Il retto uso del tempo e dell’autorità
1. Il brano evangelico da un lato conclude il discorso sul retto uso delle «cose» iniziato in Luca 12,13 e dall’altro introduce al retto uso del «tempo» e dell’«autorità». Temi di mai conclusa attualità essendo forte la tentazione della resa al fascino del denaro e del potere e all’interesse di conservare le cose come sono impedendosi e impedendo l’aspettativa di qualcosa di diverso, di nuovi tempi. Gesù scuote il «piccolo gregge» o «resto» a uscire da questa logica e dal sentimento di impotenza che l’accompagna, tanto non c’è nulla da fare, per divenire al contrario i testimoni di una effettiva diversità. Possibile, ad esempio nei confronti del «denaro», là ove il tesoro del cuore e la perla preziosa della mente sono il Vangelo e non l’avere. Si tratta sempre di sapere qual’ è la molla ultima che determina l’agire dell’uomo, se il denaro-idolo il frutto sarà una società ad alto tasso di miseri, di guerre e di abbruttiti dalla libidine delle cose; se il Vangelo nasceranno oasi di pace e di condivisione, venduto a vantaggio del povero il desiderio dell’accumulo. A questo leggere diversamente il denaro aprendo spazi di novità e di speranza sono chiamati i discepoli.
2. Chiamati altresì a una diversa lettura del «tempo» a partire da una elementare domanda: il tempo dato a vivere, giorno dopo giorno, da chi e da che cosa è determinato e orientato, chi e che cosa lo qualifica, da dove trae senso divenendo tempo riscattato, redento, salvato?
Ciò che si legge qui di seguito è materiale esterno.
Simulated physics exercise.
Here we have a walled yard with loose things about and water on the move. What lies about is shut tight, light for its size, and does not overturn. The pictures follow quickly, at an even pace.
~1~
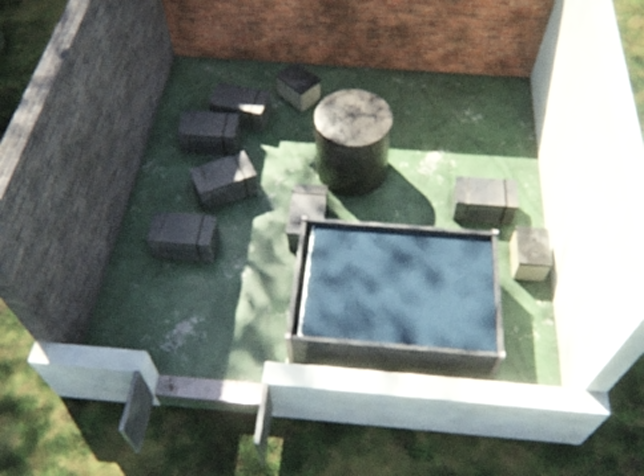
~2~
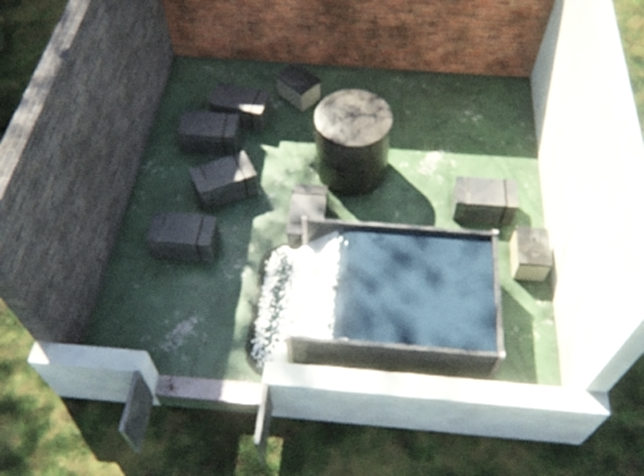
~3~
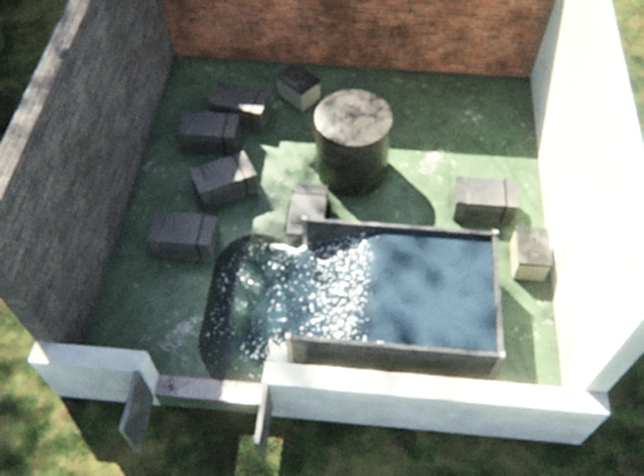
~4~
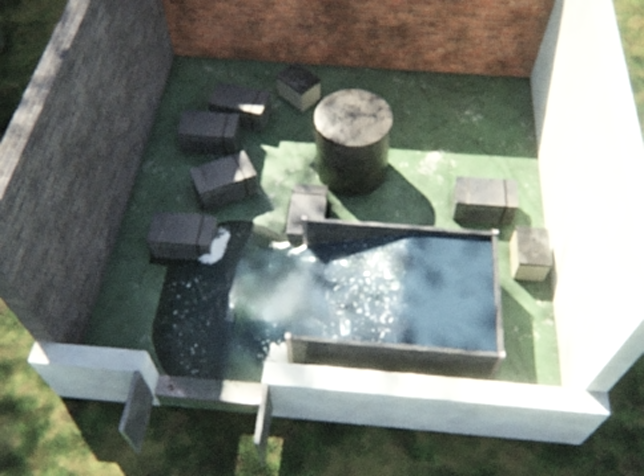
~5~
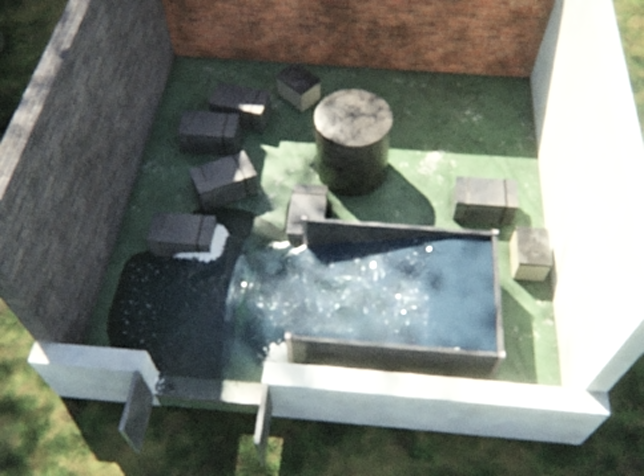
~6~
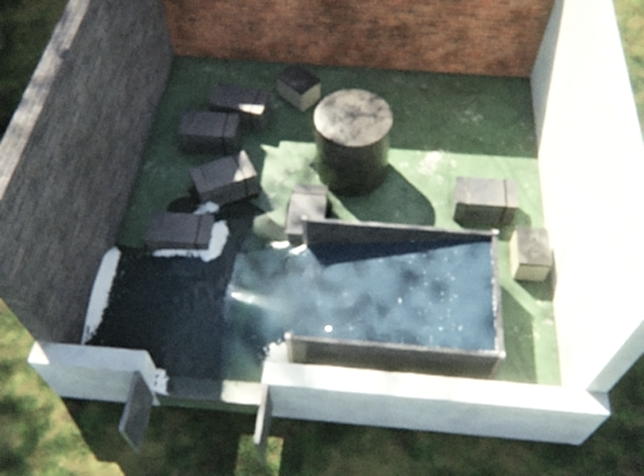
Water burst from the left end of a raised tank in a walled yard, spread across the green ground around a dark block, and reached the left wall, while the scattered blocks barely moved.
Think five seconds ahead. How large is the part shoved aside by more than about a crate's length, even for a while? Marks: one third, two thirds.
It is one to two thirds.
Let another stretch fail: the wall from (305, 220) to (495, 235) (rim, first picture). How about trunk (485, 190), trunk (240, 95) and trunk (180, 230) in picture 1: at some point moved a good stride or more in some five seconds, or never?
In that order: Yes, pushed that far, under that.
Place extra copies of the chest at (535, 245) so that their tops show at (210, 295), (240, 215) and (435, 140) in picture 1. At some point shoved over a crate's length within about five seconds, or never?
In turn: Swept aside, shifted that much, under that.
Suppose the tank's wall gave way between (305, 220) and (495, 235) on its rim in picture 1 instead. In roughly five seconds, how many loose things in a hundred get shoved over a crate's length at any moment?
Roughly 90 per cent.
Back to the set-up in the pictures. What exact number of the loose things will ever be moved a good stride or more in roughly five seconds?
It comes to 5.
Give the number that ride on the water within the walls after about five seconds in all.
I count 2.
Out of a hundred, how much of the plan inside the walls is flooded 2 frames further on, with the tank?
Near 35 in a hundred.
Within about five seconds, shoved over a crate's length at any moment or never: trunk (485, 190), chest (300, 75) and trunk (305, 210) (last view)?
As listed: Not that far, yes, under that.
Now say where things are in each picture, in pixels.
A trunk at (181, 228), on the bottom; a trunk at (239, 97) rests on the ground; 0 of 8 have shifted, in the first frame.
A trunk at (181, 228) rests on the ground; a trunk at (239, 97) rests on the ground; 0 of 8 have shifted, in the second frame.
A trunk at (181, 228), on the bottom; a trunk at (239, 97) rests on the ground; 0 of 8 have shifted, in the third frame.
A trunk at (181, 228) rests on the ground; a trunk at (239, 97), on the bottom; 0 of 8 have shifted, in the fourth frame.
A trunk at (181, 228), on the bottom; a trunk at (239, 97) rests on the ground; 0 of 8 have shifted, in the fifth frame.
A trunk at (180, 227), on the bottom; a trunk at (239, 97), on the bottom; 0 of 8 have shifted, in the sixth frame.
A moment on, 0 of 8 are well off their spots; 0 afloat.
Next, 1 of 8 are well off their spots; 1 afloat.
Later, 3 of 8 are well off their spots; 0 afloat.
In the end, 5 of 8 are well off their spots, and 5 have been at some point; 2 afloat.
Se dal Signore, dal Vangelo e dalla sua promessa che è il Regno di Dio, il tempo diverrà simultaneamente tre cose: tempo di attesa di lui: «Vieni, Signore Gesù» (1Cor 16,22; Ap 22,17); tempo di accoglienza di lui: «Si, vengo presto» (Ap 22,20), nel nascondimento di una pagina, di un pane, di una icona, di un povero e del linguaggio del cuore, degli eventi e della natura; e, nel giorno noto a lui, tempo di attesa e di accoglienza di lui faccia a faccia, aspetto su cui insiste particolarmente il brano evangelico odierno. Il venuto nella debolezza della carne e il veniente nella piccolezza dei segni verrà nello splendore del suo volto a portare a compimento l’opera iniziata, l’ingresso dei sei giorni della storia nel settimo giorno del mondo di Dio oltre ogni male e ogni morte. Verrà come un ladro nella notte e il piccolo gregge è chiamato a vigilare, a conservare cioè accesa la lampada della sua attesa, pronto nella gioia ad aprire la porta quando egli bussa (Ap 3,20) e svelto, rimboccate le falde della tunica nella cintura, a intraprendere spediti il grande viaggio con lui.
Questa pagina inesorabilmente riconduce al nocciolo della questione cristiana: il profondo desiderio personale e ecclesiale è attesa non spenta di Gesù e del suo vangelo che riscattano il tempo dato a vivere qui e ora? È attesa pregata e affrettata (At 3,19-20; 2Pt 3,11-13) del volto del Signore in cui il riscatto sarà portato a piena fioritura? È attesa nella gioia: «Beati…»? Se così il piccolo gregge si qualificherà nella storia come umanità dell’attesa-accoglienza dell’incontro con un Tu, «momento di grazia», in grado di trasfigurare, «tempo di grazia», il giorno dato a vivere, l’ora data a morire e il dopo morte. Trasfigurazione come ingresso nell’ambito dell’amore e della vita.
3. Ingresso che le «autorità» nella Chiesa, e altresì nella storia, mai devono dimenticare pervertendo il loro ruolo: da servi miti e umili, da amministratori disinteressati di un vangelo non loro, da modelli e da dispensatori di gioia (1Pt 5,1-4; 2 Cor 1,24) a padroni autoritari e violenti, a traditori del vangelo a nome del proprio interesse, a maschere di cinismo e di disumanità e a causa di scandalo e di tristezza. Una degenerazione sempre possibile là ove il ministero da icona del volto di Cristo, da riflesso di bellezza evangelica e di attesa dell’evento ultimo sempre alle porte e questo a memoria del dover essere dell’intera comunità, diventa «clericalismo» dai molti volti. È urgente vigilare.